Adalet mi varmış!
.
Bir gün önce başarabileceklerini söylemiştik. Başardılar. Devlet adına suç işleyenleri korumayı görev bilen bir yargı sisteminin utanç listesine bir madde daha eklemekten çekinmediler. Vahim bir siyasi cinayeti, örgütlü olduğunu en zayıf gözlerin bile gördüğü bir komployu beraat ettirdiler.
Hrant Dink cinayeti davasını “milliyetçi bir arkadaş grubunun icraatı” olarak karar bağlamak, sanıklara verilen cezalar ne olursa olsun beraattir, aklanmadır.
Rahat nefes alabilirler, halen Silivri’de bulunan Hrant Dink operasyonunu başlatanlar rahat nefes alabilirler, adım adım inşa ettikleri bir cinayetten aklandılar.
Cinayetin ilk günü katillerle “empati” kuranlar, soruşturmanın tıkanmasına aldırmadan cinayeti bir arkadaş grubunun işlediğine insanları inandırmak için uğraşanlar rahat nefes alabilirler. Aklandılar.
Soruşturmanın her aşamasında delilleri gizleyen, birbirleriyle “savaşır gibi” göründükleri halde bu cinayette birbirlerini sonuna kadar koruyup kollayan bütün “kamu görevlileri” de rahat nefes alabilirler. Hepsi aklandı.

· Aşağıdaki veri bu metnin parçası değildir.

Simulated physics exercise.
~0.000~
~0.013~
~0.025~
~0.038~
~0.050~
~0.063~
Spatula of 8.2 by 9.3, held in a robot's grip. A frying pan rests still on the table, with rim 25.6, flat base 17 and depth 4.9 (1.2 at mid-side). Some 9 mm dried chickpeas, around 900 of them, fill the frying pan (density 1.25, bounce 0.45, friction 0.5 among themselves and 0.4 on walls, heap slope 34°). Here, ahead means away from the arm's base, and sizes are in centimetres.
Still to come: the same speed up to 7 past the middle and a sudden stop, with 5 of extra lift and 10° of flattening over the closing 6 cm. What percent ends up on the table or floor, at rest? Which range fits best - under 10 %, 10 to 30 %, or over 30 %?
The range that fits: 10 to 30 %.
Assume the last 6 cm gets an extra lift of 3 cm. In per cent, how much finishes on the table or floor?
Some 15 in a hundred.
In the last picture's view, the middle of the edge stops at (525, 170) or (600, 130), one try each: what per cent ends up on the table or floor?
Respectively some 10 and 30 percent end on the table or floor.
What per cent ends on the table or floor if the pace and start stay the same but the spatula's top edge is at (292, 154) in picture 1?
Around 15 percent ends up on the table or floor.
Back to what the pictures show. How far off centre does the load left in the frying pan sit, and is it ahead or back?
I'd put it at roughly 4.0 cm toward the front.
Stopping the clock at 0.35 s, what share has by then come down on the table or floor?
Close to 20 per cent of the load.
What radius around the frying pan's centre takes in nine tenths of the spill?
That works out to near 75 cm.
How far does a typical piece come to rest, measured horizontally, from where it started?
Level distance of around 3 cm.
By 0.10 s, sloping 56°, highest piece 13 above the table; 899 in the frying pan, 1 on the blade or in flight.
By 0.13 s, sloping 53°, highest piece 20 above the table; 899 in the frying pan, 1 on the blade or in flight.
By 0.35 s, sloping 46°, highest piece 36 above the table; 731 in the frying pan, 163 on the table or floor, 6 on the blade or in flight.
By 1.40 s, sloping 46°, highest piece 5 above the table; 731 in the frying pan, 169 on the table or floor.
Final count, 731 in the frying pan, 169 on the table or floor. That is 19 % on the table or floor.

Bu cinayet kendilerine siyaseten zarar verdiği için bir an önce olayın kapanıp gitmesini istemekle suça “fer’an iştirak” edenler de rahat nefes alabilirler. Onlar da aklandılar.
İstanbul’a ilk kez gelen on yedi yaşında bir çocuğun tek başına Hrant Dink’i bulup, en soğukkanlı şekilde arkasından vurup öldürmesinden bile kuşkulanmayan bönler de sevinebilir. Onlar da kendilerini aklanmış hissedebilirler, bön olmadıklarına inanarak daha da çok sevinebilirler...

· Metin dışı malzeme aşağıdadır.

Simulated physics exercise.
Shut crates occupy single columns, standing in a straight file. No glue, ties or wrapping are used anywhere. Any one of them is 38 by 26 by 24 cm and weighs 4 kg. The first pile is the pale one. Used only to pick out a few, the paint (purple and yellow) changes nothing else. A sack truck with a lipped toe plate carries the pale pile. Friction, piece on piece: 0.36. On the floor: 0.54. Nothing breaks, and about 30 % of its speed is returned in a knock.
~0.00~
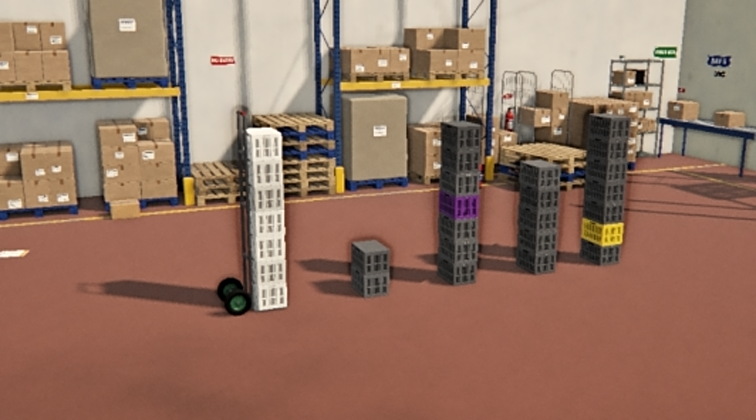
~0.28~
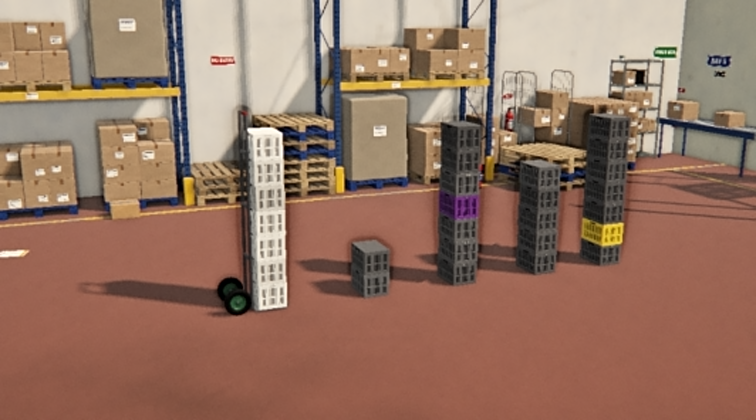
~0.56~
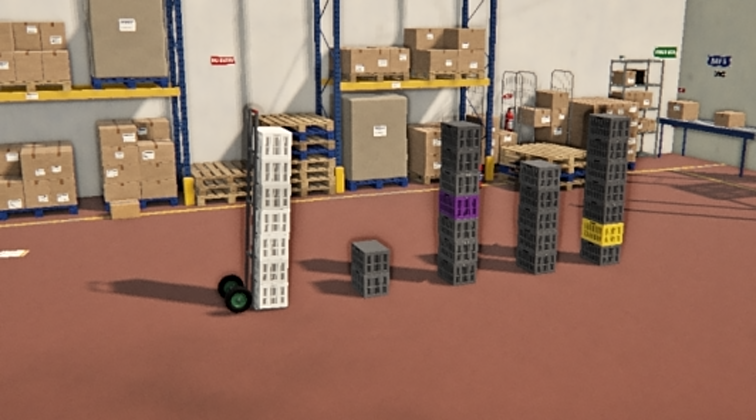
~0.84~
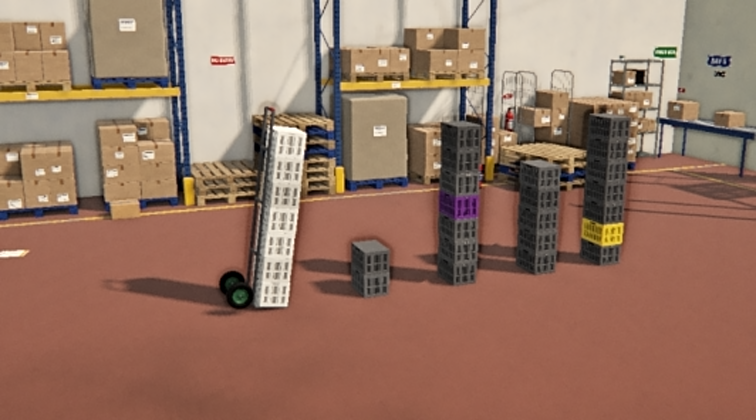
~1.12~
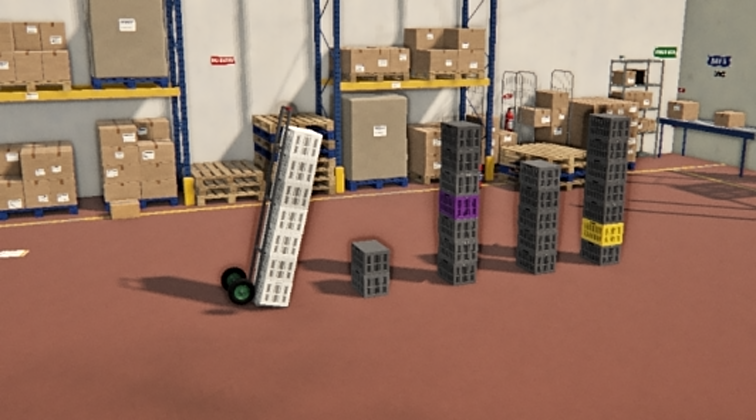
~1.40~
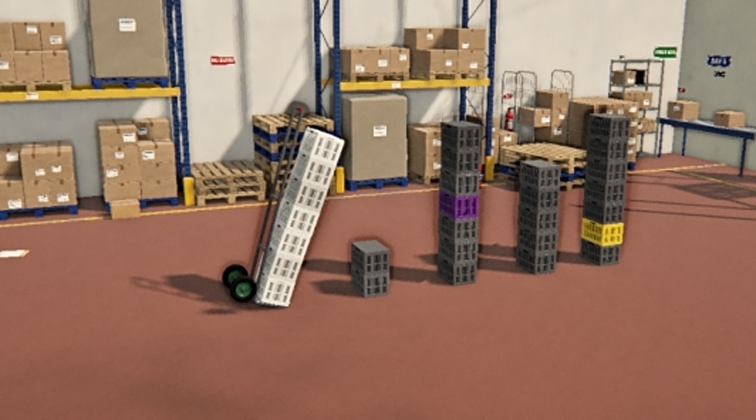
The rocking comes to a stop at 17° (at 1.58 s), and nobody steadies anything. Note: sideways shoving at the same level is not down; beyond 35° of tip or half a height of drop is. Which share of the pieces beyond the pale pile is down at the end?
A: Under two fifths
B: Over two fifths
Under two fifths.
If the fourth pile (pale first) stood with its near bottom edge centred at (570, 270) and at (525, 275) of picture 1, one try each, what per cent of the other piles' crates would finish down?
I'd say close to 0 percent, then close to 0 percent.
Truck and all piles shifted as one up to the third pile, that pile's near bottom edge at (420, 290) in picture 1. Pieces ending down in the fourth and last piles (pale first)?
Fourth 0, last 0.
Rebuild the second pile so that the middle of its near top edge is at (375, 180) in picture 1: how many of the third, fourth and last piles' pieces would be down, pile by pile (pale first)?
Pile by pile that makes third 6, fourth 4, last 7.
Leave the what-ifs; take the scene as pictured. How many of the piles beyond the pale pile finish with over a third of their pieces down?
I make it 1 of the piles.
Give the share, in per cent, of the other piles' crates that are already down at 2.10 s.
It's 0 percent at that point.
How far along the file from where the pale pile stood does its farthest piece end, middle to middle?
Around 180 centimetres.
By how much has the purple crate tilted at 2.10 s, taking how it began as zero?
0°.
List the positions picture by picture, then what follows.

“Çeteleri yok ettik” diye bağıranlar da rahat nefes alabilirler, “işte gördünüz bu cinayet çete işi değilmiş” diyerek kendilerini avutabilirler. Bunu söylerken neden hâlâ bu kadar ağır bir korunma düzeni içinde yaşadıkları akıllarından geçmeyebilir.

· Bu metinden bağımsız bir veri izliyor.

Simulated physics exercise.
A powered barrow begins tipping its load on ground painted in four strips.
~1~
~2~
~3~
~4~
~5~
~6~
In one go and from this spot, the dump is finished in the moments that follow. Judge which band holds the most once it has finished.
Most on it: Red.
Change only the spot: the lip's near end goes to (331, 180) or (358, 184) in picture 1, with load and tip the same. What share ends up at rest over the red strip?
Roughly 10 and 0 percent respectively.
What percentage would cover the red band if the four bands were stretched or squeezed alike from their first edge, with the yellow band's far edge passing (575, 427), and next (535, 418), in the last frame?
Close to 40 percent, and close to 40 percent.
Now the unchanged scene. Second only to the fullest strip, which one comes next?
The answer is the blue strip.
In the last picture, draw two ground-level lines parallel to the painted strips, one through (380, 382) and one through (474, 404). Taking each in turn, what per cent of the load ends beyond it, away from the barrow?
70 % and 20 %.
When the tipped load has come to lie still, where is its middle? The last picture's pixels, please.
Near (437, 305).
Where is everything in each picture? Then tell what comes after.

Bunların hepsi bu cinayetten yırttıklarına sevinebilirler, Silivri’de bayram edebilirler, “biz hapiste olabiliriz ama fikirlerimiz iktidarda” diye düşünüp daha da çok sevinebilirler.
Bugün sevinebilirler. Ama Hrant Dink’in delik ayakkabısı insanlığın vicdanında yaşamaya devam edecektir. Bir gün, “bu ülkede yargı var, adalet var” denilebildiği gün, o fotoğraf yine önlerine konulacaktır.